You may as well say that it is a physical impossibility to have a point of observation under any system that doesn't invoke magic or fallacious reasoning, then, if that's the bar and line of argument that you're using. You've claimed that under dualism, things are magically different, but have yet to demonstrate why your claim would be any less effective when it comes to dualism. For that matter, going by your actual mentioned descriptions, under dualism, the "observer" is even less of an observer by the arguments that you've used to try to claim that there cannot be an observer in a monist system.

In short, your claimed version is utterly nonsensical to use in the first place, both with regards to its nature, itself, and to your attempted application of it.

By "observer" I mean someone observing. I mean the notion that someone is looking at this. When Fudbucker writes that only he can see his subjective world, that this is not correct under materialism. No one sees it. I mean that when for example Descartes or Tononi state that "the only thing I can be sure of is that I am conscious" they are actually in error.

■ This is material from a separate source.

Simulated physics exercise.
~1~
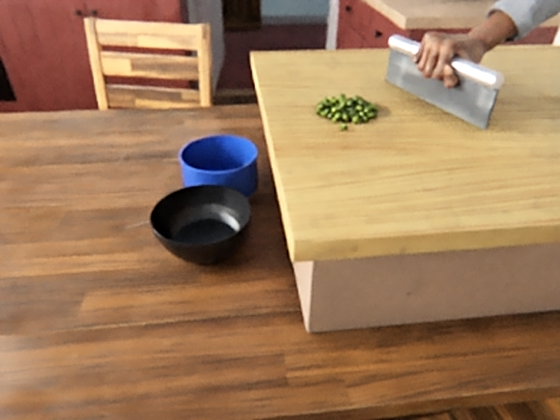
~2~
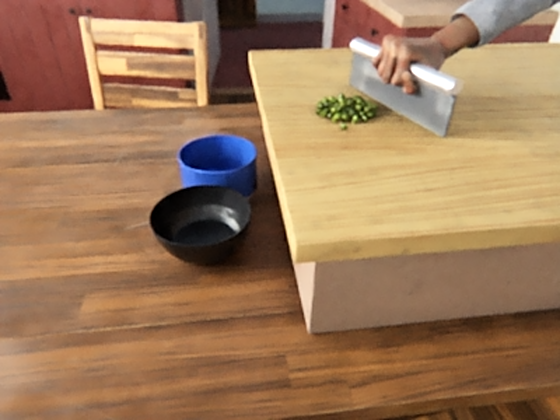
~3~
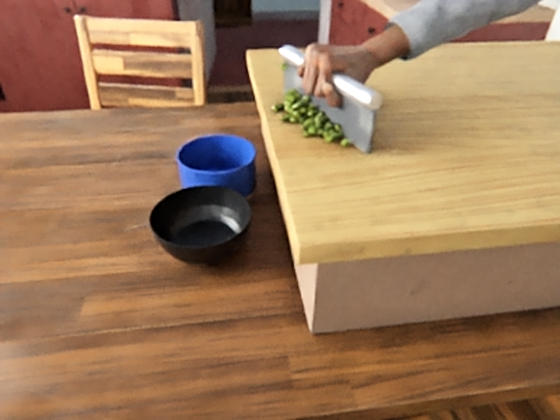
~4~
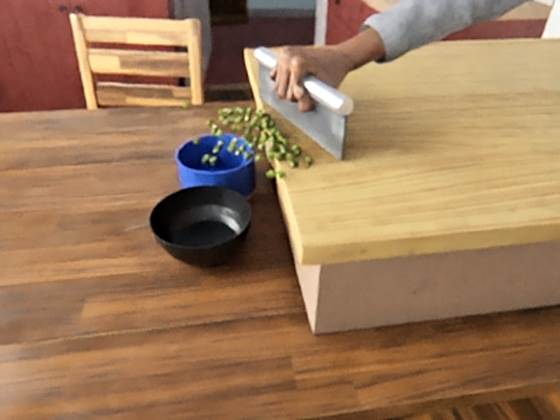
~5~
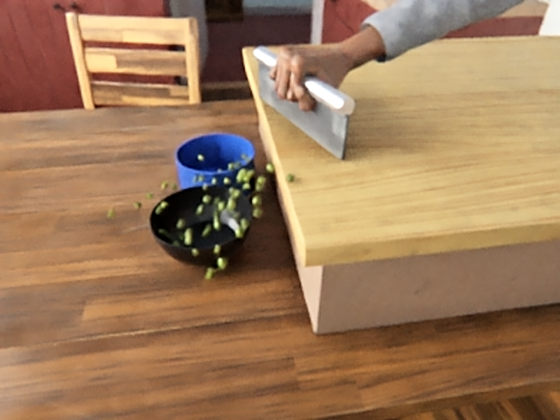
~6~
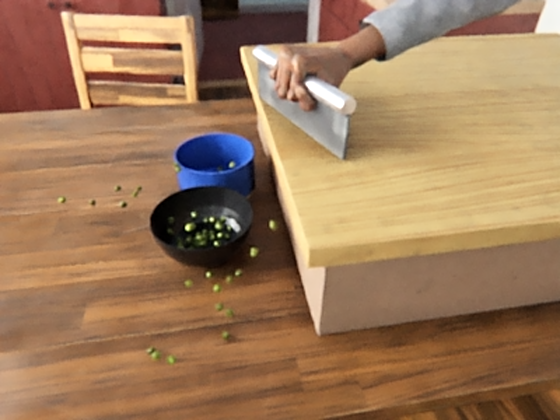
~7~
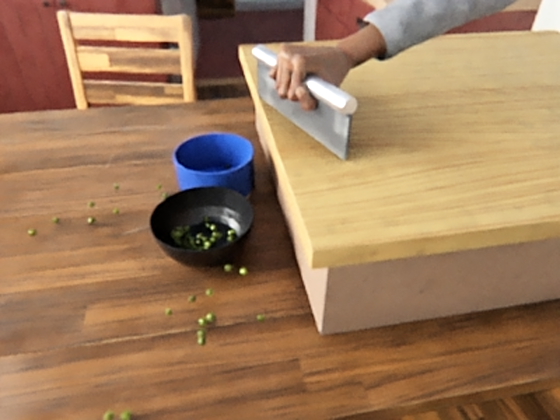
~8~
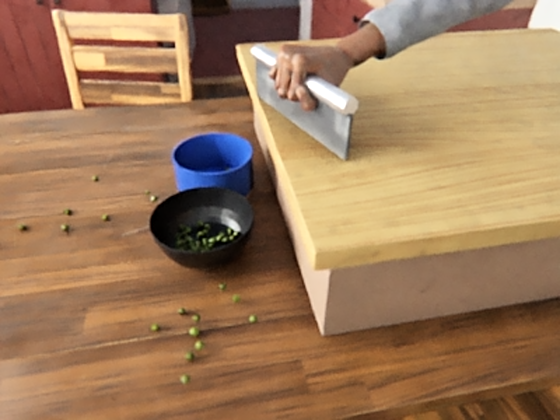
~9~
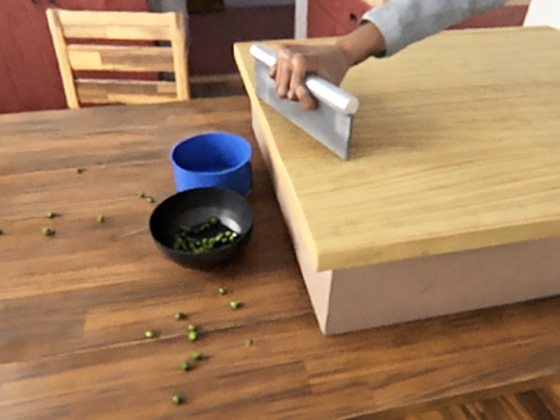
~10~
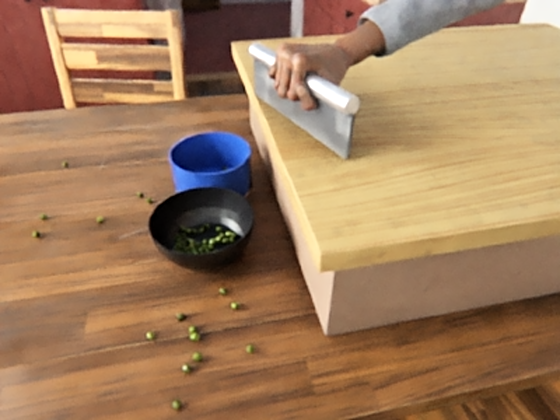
On a wooden table, a hand slides a metal scraper leftward across a raised board, pushing a pile of small green olives over the edge. Most land in the black bowl, while others scatter across the tabletop and come to rest, as the scraper stays at the board's edge.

Only when you similarly use nonsensical versions of the relevant words.

Neural representations exist. Qualia exist. The illusion of them being experienced by someone is very highly favoured.

And you seem to have remarkable difficulty with what actually constitutes "someone." The "illusion" you mention is, at very best, only a part of what constitutes "someone," so continually focusing on that and trying to ignore the rest keeps getting you in trouble.